The novel draws its title from the nineteenth-century quest of explorer John Oxley to find an inland sea in Australia's center – a journey that parallels our narrator's own search for meaning and purpose. This historical thread intertwines seamlessly with the contemporary narrative, creating a rich tapestry of past and present ecological and personal devastation.
Watts's prose is precise and evocative, capturing the suffocating heat of Sydney summers and the mounting tension of emergency calls with equal precision. The stream-of-consciousness style effectively conveys the protagonist's increasingly fractured state of mind, while maintaining a compelling narrative flow that pulls readers through the story's darkest moments.
What makes this story so compelling is how the protagonist is an anti-hero, she is self-destructive and the book does not follow the familiar arch and redemption of mainstream ‘finding yourself’ or ‘coming-of-age’ tales. This is raw. I feel that Watts must have poured much of herself and her own experiences into this book to give it such a deeply personal immersion. That is what makes stories worth telling - the intricate and particular moments of our lives turned into a global understanding of being human.
The Inland Sea masterfully explores themes of climate crisis, female agency, and generational trauma.

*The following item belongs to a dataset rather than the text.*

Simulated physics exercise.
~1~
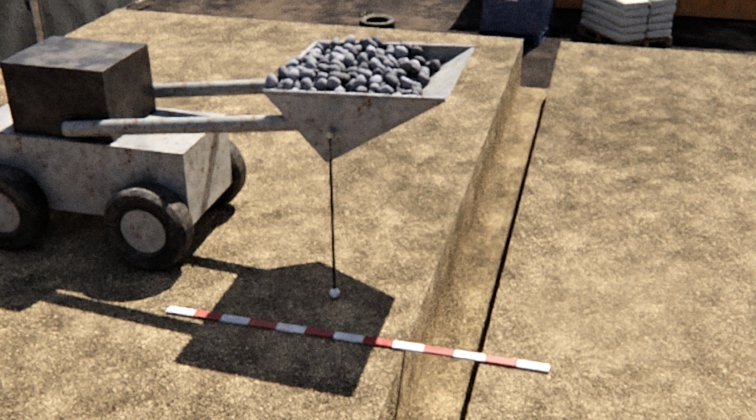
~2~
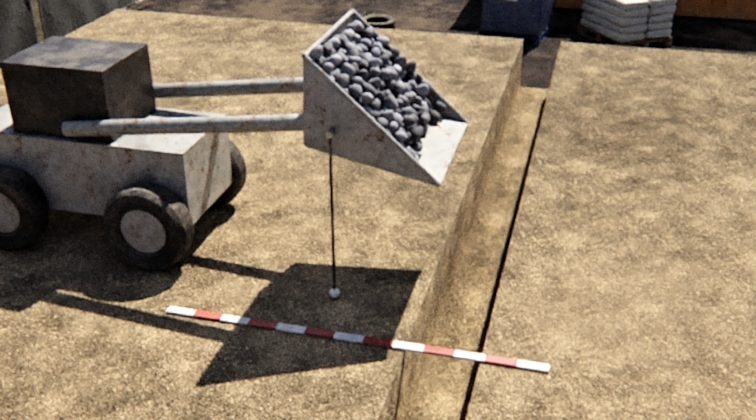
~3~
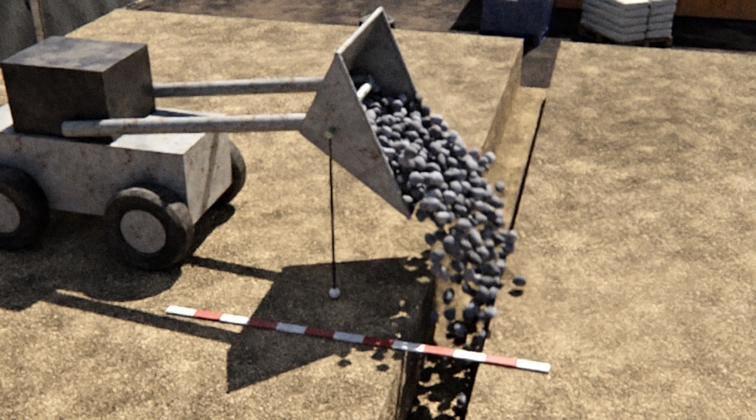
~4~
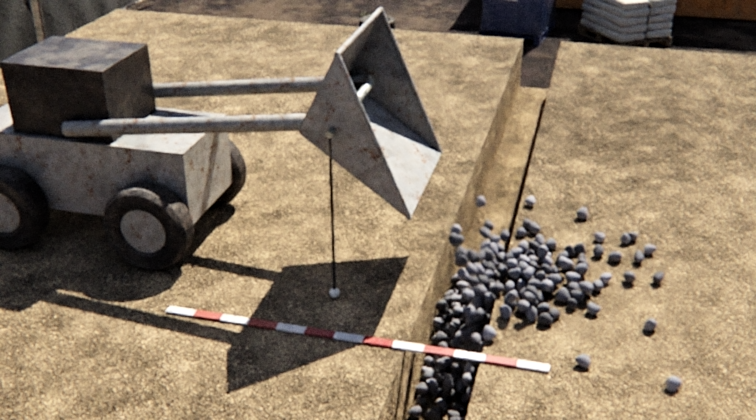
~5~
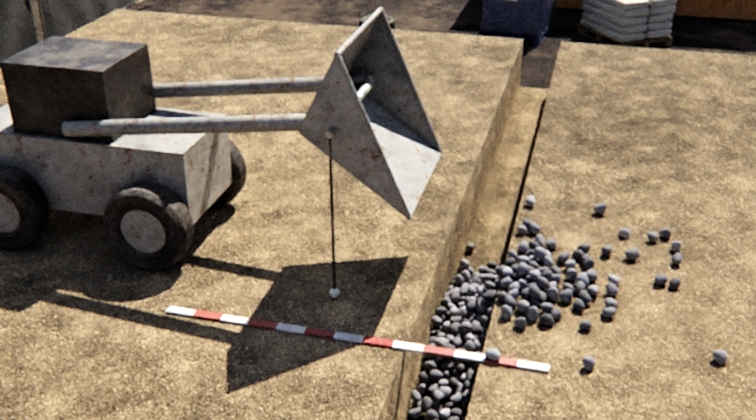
Loader bucket tipping forward and pouring grey cobbles into a trench, most settling inside and some scattering onto the far side.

Through the protagonist's work at the emergency call center, Watts illuminates the perpetual state of crisis that defines our contemporary existence – both personal and planetary. The book doesn't offer easy solutions but instead presents a profound examination of how we live with the knowledge of impending catastrophe.
What sets this novel apart is its ability to make the global personal. The protagonist's self-destructive behavior becomes a mirror for society's larger pattern of environmental destruction. Watts achieves this parallel without heavy-handed metaphor, allowing the connections to emerge organically through careful observation and powerful imagery.
The Inland Sea is an unflinching portrait of contemporary anxiety that resonates with particular power in our current climate crisis. It's a book that haunts the reader long after the final page, forcing us to confront uncomfortable truths about our relationship with the natural world and ourselves.